Ignacy Jan Paderewski
Although well known as a pianist and composer, Ignacy Paderewski is not sufficiently recognized as the father of modern Poland. Had it not been for Paderewski’s drafting of the 13th Point for the Versailles Treaty, there might not be a free democratic Poland today. He not only succeeded in getting the 13th Point into the Versailles Peace Treaty agenda but also convinced Clemenceau, Lloyd George, and Orlando to back the resurrection of Poland.
“Statesman, orator, pianist and composer, he is a superlative man, and his genius transcends that of anyone I have ever known.”
– Charles Phillips
The Story of a Modern Immortal
Ignacy Paderewski was born on 6 September 1860 at Kurylówka in Podolia (now Ukraine). He began his music studies in 1872 at the Warsaw Conservatoire and six years later he became a piano teacher at the same school. In 1881 he continued his education, studying composition with F. Kietl in Berlin, after which he moved to Vienna to perfect his skills in performance under the tutelage of T. Leszetycki.
He made his debut as a pianist in Vienna in 1887, quickly gaining renown and acclaim worldwide. He spent the next nine years traveling and giving concerts throughout Europe, Australia, the Americas, and Africa. In 1896 he settled in Switzerland and six years later he moved to the United States.
Pianist Becomes Politician
Towards the end of the First World War Paderewski became actively involved in the work of the KNP (Polish National Committee). In 1918 President Wilson declared in the thirteenth point of his address, on the bringing of the war in Europe to an end, that the Polish state should be re-established for the country’s indigenous population.
In 1919, in the newly independent Poland, Paderewski became the Prime Minister and Minister of Foreign Affairs (January 1919 – December 1919), and he thus represented Poland at the Paris Peace Conference. In the summer of that year, he signed the Treaty of Versailles, which restored the territories of Greater Poland and Pomerania around the City of Gdansk to Poland. Upon his resignation in 1919 he took on the role of Polish Ambassador to the League of Nations. In 1921 Paderewski withdrew from politics.
Performer, Personality, Polish Patriot
In 1922, his first concert after a long break, held at Carnegie Hall, was a significant success. He also filled Madison Square Garden (20,000 seats) and toured the United States in a private railway car. Paderewski appeared in a film, “Moonlight Sonata,” in 1936.

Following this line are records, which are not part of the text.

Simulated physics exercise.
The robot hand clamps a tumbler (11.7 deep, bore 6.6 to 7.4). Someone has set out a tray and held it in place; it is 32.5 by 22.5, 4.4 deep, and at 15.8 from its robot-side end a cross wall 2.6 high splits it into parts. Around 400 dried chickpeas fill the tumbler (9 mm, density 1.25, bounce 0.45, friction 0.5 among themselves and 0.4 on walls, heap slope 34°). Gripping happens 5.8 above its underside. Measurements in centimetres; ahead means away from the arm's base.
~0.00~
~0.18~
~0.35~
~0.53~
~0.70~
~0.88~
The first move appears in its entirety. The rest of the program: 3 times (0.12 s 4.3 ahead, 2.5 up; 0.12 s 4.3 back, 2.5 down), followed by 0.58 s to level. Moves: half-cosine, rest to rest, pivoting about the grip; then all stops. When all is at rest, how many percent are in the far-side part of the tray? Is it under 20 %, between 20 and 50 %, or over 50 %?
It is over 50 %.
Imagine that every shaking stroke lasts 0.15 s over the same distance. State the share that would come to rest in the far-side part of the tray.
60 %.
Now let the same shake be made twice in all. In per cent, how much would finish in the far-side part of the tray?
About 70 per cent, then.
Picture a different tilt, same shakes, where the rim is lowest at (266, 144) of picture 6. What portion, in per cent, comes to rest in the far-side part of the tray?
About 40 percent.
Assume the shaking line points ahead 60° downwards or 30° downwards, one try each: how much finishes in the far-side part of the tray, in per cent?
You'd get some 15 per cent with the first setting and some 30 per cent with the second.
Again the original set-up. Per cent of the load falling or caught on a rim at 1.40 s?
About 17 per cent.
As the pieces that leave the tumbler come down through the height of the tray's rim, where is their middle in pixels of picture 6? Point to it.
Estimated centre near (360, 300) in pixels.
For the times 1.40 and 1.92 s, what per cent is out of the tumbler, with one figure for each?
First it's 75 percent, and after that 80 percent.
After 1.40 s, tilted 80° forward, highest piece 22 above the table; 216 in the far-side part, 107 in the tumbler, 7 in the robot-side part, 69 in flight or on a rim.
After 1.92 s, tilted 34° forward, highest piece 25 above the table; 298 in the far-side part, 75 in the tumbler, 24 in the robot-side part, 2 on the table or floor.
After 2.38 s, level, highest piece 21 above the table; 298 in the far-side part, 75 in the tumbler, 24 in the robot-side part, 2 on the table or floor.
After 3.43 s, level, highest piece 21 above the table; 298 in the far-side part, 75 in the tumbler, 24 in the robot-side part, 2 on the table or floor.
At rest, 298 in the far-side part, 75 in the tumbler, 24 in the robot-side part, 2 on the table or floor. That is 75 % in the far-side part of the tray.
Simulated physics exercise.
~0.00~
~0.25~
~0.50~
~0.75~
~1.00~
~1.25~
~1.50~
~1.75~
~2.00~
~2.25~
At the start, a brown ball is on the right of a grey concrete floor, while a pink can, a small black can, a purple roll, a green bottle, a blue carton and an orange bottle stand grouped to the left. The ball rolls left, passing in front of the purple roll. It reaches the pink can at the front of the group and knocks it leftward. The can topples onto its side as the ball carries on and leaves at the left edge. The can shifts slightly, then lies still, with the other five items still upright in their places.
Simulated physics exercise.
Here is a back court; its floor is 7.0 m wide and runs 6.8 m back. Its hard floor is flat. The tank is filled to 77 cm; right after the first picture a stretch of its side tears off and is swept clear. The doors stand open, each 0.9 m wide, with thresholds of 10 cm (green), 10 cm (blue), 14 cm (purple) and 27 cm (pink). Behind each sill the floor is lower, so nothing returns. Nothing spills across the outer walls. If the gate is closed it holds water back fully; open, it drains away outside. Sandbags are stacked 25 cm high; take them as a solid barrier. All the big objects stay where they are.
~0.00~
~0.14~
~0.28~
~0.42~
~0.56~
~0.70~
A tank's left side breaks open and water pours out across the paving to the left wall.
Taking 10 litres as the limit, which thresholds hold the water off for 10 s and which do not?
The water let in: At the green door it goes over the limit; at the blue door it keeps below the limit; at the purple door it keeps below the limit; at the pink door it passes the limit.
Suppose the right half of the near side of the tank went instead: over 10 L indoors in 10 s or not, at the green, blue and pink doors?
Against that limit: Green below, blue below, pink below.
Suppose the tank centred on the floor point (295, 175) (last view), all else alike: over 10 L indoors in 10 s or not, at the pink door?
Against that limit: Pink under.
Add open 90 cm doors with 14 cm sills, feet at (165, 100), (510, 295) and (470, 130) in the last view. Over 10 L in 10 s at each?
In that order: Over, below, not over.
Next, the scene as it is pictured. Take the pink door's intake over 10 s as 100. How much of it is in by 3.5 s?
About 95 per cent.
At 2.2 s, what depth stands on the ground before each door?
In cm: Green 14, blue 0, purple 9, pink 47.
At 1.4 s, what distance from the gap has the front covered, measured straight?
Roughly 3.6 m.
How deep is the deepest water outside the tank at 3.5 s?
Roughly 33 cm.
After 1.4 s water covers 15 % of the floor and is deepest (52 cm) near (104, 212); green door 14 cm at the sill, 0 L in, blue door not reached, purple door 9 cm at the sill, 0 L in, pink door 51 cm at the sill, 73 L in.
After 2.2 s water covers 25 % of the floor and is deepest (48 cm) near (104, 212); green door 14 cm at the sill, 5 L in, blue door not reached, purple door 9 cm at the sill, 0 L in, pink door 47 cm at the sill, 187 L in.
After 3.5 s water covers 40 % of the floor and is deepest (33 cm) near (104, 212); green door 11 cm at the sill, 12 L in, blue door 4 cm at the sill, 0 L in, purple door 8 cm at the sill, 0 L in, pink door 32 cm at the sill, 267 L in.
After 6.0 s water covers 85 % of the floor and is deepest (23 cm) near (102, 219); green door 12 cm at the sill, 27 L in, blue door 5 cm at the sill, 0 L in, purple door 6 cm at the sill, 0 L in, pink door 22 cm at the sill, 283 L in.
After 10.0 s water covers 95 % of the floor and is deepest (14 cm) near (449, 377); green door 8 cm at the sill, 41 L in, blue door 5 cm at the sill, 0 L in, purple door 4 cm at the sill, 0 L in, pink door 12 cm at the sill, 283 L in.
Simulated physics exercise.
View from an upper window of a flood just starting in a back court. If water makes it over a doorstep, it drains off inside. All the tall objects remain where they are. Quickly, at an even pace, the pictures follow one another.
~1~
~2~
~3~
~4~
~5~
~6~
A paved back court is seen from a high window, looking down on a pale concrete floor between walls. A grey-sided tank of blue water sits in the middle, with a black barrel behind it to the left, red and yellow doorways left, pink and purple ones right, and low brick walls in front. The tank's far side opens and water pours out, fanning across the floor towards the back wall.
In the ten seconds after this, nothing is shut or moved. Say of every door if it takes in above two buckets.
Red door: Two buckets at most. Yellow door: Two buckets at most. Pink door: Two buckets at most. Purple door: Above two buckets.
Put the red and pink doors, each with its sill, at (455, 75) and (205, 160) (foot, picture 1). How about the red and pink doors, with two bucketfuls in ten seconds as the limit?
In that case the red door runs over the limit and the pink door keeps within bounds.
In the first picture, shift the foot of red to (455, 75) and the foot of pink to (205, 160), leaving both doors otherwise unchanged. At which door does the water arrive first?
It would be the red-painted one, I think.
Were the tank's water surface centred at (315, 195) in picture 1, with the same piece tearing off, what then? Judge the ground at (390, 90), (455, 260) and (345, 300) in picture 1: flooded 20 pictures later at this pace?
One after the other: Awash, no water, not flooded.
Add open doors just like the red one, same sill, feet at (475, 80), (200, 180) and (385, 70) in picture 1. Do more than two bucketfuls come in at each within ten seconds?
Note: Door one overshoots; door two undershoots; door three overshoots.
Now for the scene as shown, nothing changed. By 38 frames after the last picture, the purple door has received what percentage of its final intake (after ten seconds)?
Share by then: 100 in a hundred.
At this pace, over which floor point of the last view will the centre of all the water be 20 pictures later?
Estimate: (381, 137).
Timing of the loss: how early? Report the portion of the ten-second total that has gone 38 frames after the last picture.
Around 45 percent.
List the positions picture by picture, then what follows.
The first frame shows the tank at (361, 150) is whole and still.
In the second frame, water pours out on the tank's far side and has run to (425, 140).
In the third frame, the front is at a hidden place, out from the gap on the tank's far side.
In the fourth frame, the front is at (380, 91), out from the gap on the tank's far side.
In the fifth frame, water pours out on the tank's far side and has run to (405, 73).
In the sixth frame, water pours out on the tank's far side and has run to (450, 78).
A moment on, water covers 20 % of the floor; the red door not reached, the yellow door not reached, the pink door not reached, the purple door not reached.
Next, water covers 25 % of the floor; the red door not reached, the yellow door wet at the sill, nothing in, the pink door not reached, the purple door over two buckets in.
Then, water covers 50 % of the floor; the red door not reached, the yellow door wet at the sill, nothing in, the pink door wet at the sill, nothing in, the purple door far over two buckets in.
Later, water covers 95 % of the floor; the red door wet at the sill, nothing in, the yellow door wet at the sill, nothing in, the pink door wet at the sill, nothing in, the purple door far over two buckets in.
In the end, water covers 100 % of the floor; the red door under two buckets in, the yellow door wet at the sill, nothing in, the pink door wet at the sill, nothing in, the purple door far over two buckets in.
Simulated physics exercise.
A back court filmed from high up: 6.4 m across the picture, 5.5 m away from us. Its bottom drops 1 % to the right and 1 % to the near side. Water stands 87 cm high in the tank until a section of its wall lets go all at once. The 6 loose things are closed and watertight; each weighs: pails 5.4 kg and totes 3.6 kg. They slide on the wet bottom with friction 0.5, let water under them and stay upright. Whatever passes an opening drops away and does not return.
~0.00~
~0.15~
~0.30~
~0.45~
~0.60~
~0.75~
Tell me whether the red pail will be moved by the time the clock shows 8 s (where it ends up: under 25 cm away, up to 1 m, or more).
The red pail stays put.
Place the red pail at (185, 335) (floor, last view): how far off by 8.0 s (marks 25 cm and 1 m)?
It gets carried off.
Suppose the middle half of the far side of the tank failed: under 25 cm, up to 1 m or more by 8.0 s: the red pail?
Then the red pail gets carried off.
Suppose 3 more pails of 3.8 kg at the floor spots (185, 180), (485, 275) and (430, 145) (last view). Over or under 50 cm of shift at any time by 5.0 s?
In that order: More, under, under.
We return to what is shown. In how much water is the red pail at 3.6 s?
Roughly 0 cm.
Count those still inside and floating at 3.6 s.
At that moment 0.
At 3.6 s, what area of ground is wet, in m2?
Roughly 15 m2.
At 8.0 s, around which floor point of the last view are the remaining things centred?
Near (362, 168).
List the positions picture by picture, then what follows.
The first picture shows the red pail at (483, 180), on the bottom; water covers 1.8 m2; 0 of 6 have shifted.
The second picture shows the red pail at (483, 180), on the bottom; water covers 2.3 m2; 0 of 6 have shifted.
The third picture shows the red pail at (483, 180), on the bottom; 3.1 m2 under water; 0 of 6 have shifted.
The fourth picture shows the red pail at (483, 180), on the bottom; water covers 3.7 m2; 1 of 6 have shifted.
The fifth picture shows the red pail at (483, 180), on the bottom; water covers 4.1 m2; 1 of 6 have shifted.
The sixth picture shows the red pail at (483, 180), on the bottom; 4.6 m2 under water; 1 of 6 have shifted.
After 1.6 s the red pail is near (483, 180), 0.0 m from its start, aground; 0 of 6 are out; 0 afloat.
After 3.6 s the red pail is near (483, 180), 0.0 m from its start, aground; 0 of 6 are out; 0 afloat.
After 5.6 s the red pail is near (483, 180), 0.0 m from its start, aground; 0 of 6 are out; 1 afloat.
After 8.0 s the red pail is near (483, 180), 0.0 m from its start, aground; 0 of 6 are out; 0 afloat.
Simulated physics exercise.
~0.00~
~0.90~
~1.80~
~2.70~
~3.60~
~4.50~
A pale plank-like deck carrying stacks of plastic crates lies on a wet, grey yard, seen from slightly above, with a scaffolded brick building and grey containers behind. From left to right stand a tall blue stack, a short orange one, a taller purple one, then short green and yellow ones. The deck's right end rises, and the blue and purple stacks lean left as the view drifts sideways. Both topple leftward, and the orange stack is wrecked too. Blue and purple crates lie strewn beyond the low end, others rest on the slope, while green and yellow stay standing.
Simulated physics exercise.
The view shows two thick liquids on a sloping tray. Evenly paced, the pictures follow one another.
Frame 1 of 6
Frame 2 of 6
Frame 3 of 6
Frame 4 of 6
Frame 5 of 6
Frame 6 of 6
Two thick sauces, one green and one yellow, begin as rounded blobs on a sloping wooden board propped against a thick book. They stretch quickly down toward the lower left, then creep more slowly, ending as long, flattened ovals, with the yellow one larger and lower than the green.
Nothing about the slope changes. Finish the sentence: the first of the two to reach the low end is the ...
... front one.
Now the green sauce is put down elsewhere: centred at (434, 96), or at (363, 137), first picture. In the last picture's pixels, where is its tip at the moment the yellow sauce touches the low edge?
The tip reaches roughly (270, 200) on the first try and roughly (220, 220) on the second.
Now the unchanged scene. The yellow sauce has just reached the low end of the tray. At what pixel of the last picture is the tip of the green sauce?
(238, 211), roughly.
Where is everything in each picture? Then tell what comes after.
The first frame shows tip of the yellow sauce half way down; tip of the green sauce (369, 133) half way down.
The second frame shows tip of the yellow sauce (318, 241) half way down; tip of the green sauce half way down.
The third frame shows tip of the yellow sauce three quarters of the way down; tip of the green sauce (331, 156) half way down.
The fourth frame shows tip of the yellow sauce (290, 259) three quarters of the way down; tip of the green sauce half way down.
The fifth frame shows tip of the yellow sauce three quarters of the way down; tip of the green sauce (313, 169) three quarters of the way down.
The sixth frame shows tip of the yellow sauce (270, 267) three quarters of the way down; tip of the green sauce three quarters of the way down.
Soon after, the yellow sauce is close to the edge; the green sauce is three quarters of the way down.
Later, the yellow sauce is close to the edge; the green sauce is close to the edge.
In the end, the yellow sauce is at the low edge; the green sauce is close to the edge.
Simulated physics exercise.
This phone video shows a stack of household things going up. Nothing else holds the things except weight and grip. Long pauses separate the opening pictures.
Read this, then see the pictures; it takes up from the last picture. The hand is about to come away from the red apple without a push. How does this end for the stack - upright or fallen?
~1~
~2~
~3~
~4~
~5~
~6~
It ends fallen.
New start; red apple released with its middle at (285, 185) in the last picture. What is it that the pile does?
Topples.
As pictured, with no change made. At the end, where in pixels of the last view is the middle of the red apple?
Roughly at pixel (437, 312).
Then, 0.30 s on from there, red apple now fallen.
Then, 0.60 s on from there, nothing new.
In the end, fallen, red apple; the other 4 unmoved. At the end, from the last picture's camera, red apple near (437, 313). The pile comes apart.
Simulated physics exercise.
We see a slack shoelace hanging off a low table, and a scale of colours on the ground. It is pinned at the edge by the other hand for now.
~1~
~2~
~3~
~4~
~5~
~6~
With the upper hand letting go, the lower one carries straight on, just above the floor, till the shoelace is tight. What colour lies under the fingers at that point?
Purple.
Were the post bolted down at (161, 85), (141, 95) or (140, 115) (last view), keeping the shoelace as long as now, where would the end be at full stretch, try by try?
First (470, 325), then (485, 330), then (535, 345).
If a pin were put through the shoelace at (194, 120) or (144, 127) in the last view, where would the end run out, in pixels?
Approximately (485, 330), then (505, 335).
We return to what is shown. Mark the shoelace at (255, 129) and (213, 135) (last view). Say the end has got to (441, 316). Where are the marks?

In addition to his concert tours, Paderewski was a popular speaker who was renowned for his wit and was often quoted. He was once introduced to a polo player with the words: “You are both leaders in your spheres, though the spheres are very different.” “Not so very different,” Paderewski replied. “You are a dear soul who plays polo, and I am a poor Pole who plays solo.”
Paderewski returned to politics during the Second World War when he became Chairman of the National Council, an émigré Polish parliament in London, in 1940. He died suddenly of pneumonia on 29 June 1941 in New York.
His remains, buried at the Arlington National Cemetery, were brought to Poland in 1992 by Gen. Edward Rowny and laid to rest in St. John’s Cathedral in Warsaw. His heart is encased in a bronze sculpture in the National Shrine of Our Lady of Czestochowa near Doylestown, Pennsylvania.